Welcome to everyone’s favorite recurring series of hard-hitting entertainment journalism, a string of posts that has the gall to stare into the pop culture abyss and say: huh, I had no idea John Goodman was in that. Roseanne’s fake husband has had many ups and downs in his career and there’s no doubt he’s still flying high today, as far as actors are concerned. But a job path this long and winding has many crevices (not a fat joke! I promise!) worth exploring, and none darker than our first installment.
Not long ago, I may have mentioned that I took a second look at my old favorite, the PC game Riven, and that kind of put me into a bit of a Myst nostalgia swirl. As I rewatched Let’s Plays, read up on the wiki page and even made the mistake of dropping six bucks on this piece of trash, the embers of memory started stirring: I was in elementary school, on a bus. A friend of mine was showing me a CD case for a parody game that made fun of Myst. It was called (major LOL alert) Pyst. There was a tiny picture of a shittily drawn cartoon seagull. And there was a song to go with it, something about aliens abducting a guy in his pickup truck…
Well, guess what? No, seriously. That guy, singing this song, was indeed the Goodman of which we speak. John Goodman. The actor. And not only did he lend his soon-to-be-Blues Brothers 2000-certified lungs to the title track, he was in the game that came with it!
Now, I never actually got to play Pyst, which may be is almost certainly a blessing in disguise, because judging by the video playthrough of it on Youtube, it’s even more immature and dumb than it sounds: Goodman plays “King Mattruss,” a very loose takeoff of Atrus who floats around in a vortex, wears a crown and has nothing really interesting or funny to say. And if you’re wondering if you get to see him shirtless sitting in a hot tub by the end of it making a clumsy reference to one of my favorite songs by the Police, rest assured, nips do indeed come included. And before you ask, no I couldn’t bring myself to watch the whole thing and just skipped to the end. Lucky me.

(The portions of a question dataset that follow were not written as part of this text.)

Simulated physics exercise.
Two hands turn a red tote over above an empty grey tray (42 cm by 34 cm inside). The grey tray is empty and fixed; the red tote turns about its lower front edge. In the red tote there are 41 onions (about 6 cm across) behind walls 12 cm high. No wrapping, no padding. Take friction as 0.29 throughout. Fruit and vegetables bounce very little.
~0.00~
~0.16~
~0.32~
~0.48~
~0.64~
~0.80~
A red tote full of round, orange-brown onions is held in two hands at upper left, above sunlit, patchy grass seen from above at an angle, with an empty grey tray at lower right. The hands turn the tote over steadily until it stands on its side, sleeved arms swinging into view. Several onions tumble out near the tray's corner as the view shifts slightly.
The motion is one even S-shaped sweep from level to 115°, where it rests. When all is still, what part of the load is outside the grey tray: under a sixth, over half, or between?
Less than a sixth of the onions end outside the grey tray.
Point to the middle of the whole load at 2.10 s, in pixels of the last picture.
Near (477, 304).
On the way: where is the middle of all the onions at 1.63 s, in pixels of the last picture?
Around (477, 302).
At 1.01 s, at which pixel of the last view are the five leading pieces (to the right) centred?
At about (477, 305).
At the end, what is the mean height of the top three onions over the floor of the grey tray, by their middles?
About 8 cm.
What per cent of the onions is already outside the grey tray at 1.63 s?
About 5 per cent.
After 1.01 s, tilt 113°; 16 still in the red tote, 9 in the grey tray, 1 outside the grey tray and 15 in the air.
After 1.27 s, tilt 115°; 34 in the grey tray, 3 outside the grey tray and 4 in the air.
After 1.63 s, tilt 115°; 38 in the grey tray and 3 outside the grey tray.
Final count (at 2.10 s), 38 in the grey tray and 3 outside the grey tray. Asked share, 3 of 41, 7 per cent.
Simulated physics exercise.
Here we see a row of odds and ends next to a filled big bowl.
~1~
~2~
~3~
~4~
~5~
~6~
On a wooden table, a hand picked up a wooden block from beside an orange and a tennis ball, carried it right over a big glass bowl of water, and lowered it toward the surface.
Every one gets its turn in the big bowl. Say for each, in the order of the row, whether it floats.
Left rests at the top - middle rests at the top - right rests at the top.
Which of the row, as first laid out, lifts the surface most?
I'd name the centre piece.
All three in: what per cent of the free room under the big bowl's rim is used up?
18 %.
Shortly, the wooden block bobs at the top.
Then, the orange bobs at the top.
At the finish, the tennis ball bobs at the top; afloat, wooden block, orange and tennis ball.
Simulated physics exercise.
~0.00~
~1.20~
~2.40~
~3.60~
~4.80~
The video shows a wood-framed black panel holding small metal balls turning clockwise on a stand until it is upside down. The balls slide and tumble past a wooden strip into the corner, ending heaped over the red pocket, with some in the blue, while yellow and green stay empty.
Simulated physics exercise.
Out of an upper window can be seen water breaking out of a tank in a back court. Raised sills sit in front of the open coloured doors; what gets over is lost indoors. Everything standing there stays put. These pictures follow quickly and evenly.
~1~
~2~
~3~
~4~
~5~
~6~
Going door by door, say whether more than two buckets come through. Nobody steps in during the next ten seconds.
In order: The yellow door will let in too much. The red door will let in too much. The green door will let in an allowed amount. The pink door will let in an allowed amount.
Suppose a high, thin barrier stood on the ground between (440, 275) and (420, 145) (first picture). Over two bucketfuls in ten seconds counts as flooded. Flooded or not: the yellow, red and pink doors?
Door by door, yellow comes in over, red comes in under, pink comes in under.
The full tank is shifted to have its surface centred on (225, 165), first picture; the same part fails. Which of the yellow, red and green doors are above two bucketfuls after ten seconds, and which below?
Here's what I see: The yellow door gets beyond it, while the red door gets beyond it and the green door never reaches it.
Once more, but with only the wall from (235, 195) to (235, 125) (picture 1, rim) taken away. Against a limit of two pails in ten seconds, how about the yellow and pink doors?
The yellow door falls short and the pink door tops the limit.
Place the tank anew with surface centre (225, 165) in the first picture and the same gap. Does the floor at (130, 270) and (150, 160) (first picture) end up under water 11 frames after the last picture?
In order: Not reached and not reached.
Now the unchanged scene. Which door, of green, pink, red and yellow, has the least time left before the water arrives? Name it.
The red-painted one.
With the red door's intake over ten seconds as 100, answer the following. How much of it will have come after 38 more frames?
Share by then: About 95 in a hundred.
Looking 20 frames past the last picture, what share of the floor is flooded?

You know what’s doubly heartbreaking? Peter Bergman, one quarter of the legendary counterculture comedy troupe The Firesign Theater, wrote, produced, and starred in this heap, although Bergman’s obituary in the New York Times amusingly refused to mention it by name (and they apparently thought the real one was called “Mist.” Ha! What clowns!). I almost wish this had been a success just so he could have done a comedy game better than this one. But I guess we get two slumming comedy actors for the price of one.
The thing is, the self-seriousness of Myst is a great subject for parody and would have been especially great at the time, though had Pyst come along a little later, it might have made for a funny flash game and found a home on Zthing or Newgrounds. The general idea that Myst has become overrun with adventurers that have trashed everything is kind of funny, and the parodies of the error messages you would almost certainly get in any given playthrough is maybe worth a chortle, which is only two-thirds short of a chuckle and twice as good as a snicker. I only wish they had the budget to do a full satire and make it actually, you know, look like the game. From what I hear, this is barely a game at all as opposed to a series of interactive slides. But that was arguably what Myst was in the first place, I guess.
Anyway, I just spent way too much time squawking about something that almost certainly doesn’t deserve it. Point is, Goodman wuz here. And now I almost certainly know what I’m going to ask him about if I ever meet him. It’ll almost be as good as that time my brother told Jeff Goldblum he loved him in Run Ronnie Run.